The affected data is created and stored by the open source MongoDB database application, according to researchers who have been tracking the ongoing attacks all week. On Monday, Victor Gevers, co-founder of the GDI Foundation, reported finding 200 such databases that had been deleted. By Tuesday, John Matherly, founder of the Shodan search engine increased the estimate to 2,000 databases, and by Friday, fellow researcher Niall Merrigan updated the count to 10,500.

Misconfigured MongoDB databases have long exposed user password data and other sensitive information, with the 2015 breach of scareware provider MacKeeper that exposed data for 13 million users being just one example. With the surge in ransomware-style attacks—which threaten to permanently delete or encrypt data unless owners pay a fee—hacks targeting MongoDB are seeing a resurgence. Many poorly secured MongoDB databases can be pinpointed using Shodan, which currently shows 99,000 vulnerable instances.

When the ransom-style attacks targeting MongoDB databases first came to light, they were mostly carried out by someone using the online handle Harak1r1. The individual or group was deleting vulnerable databases and promising to restore them if owners paid around $200 in Bitcoin. Over time, other attackers have taken part in similar attacks, in some cases replacing a rival’s ransom demand with one of their own. A list of the best-known attackers is here. In all, the attackers have compromised about 10,500 databases. Promises to restore the databases in return for a ransom payment are dubious, since there’s no evidence the attackers copied the data before deleting it.
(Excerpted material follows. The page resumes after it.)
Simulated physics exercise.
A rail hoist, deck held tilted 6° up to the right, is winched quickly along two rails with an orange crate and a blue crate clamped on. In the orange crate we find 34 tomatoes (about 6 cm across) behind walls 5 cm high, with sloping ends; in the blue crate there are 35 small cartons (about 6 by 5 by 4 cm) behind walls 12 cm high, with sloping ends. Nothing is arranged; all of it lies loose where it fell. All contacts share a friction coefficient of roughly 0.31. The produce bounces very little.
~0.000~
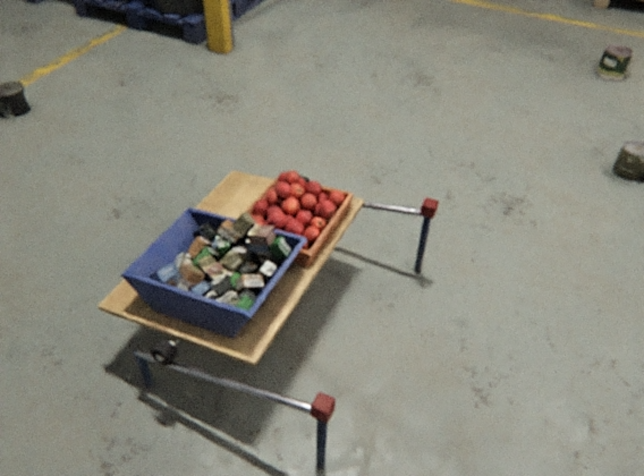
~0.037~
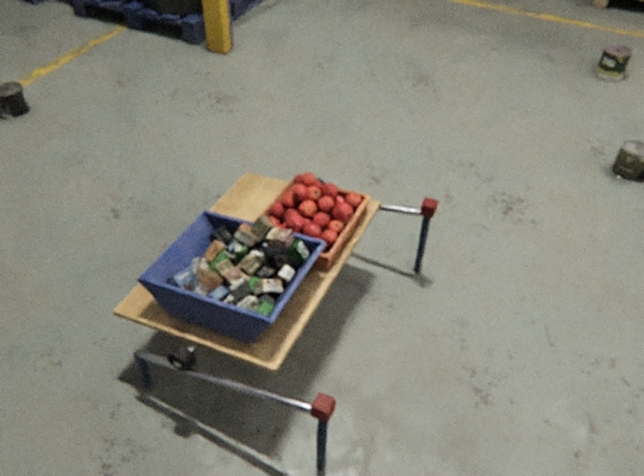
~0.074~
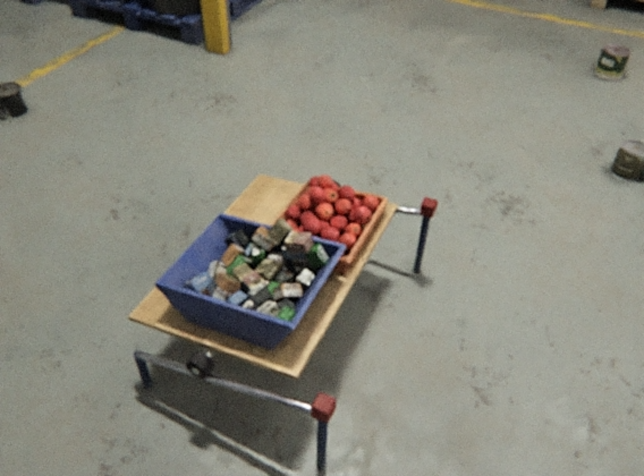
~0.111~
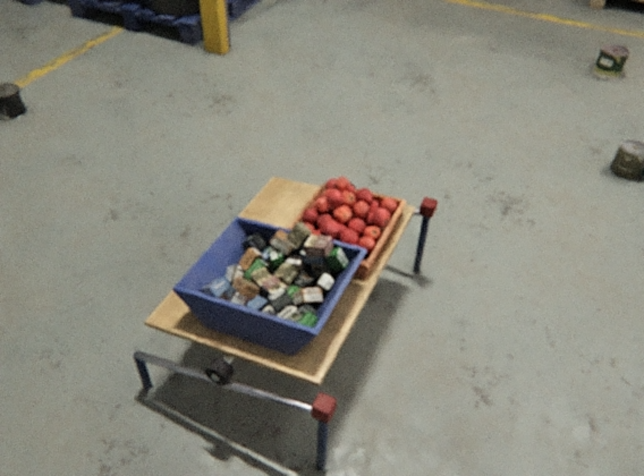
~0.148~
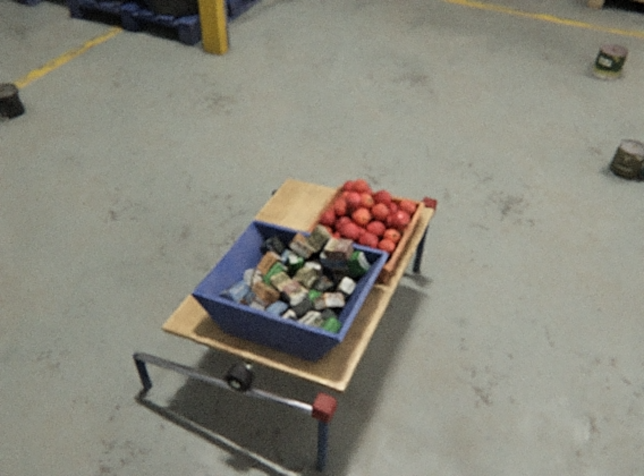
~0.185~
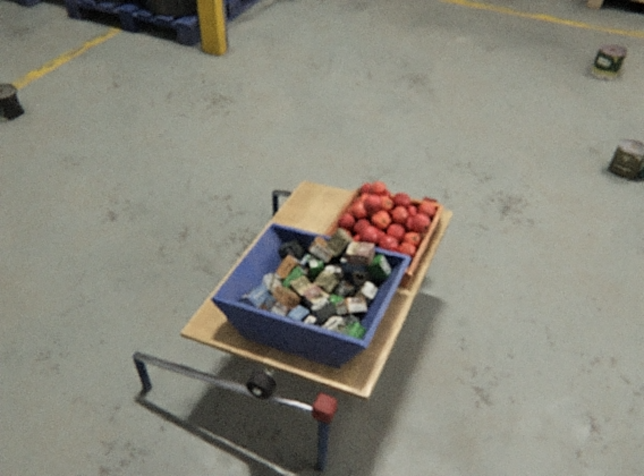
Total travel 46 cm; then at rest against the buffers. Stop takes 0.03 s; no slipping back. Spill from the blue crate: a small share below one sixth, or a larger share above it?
Below one sixth.
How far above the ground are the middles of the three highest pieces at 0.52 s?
About 56 cm.
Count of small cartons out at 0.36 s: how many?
Around 0 at that point.
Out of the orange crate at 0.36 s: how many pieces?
Estimate for the orange crate by then: Some 1 out.
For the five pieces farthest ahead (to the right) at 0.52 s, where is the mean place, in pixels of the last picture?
Centre approx. at (511, 261) px.
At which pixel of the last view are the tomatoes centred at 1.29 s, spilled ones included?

MongoDB maintainers have responded to the reports with a blog post explaining how to detect and respond to attacks. People who administer websites that use MongoDB should ensure they’re avoiding common pitfalls by, among other things, blocking access to port 27017 or binding local IP addresses to limit access to servers.

Promoted Comments

Abhi Beckert Ars Praefectus

SymmetricChaos wrote:

While it doesn’t stop information from being leaked but do so few organizations have backups of their databases that taking them hostage is seriously a viable strategy?

The databases are often being updated millions of times per day.

Keeping an up to date backup of that is expensive – you need an entire second database in a different city and systems to write to both whenever the main one changes.

Also your backup needs to be accessible over the Internet to be kept up to date, and these are companies who don’t understand basic security practices. What’s stopping a hacker from also killling the backup?

Usually they will have backups of the hard drive, but they won’t be very good – recent data is stored in RAM, not on disk, and restoring can involve days of downtime and not all data will be restored – you might lose a few minutes or even an entire day of customer data.

Dilbert Ars Legatus Legionis

Happy Stance wrote:

I don’t know if this is specific to MongoDB (it looks like it is), but what happens if Amazon or MS Azure or Google’s get ransomed en masse? Is this a new trend in ransom-ware? Why, after so many years, is the Internet still so insecure?

Because putting something up on the internet is deceptively easy. Making it show up online as one wishes, and serve users, is easy. Doing that correctly is very hard.

Put it another way, there’s a thousand ways to spin up an online service. There’s only a few ways to do it correctly.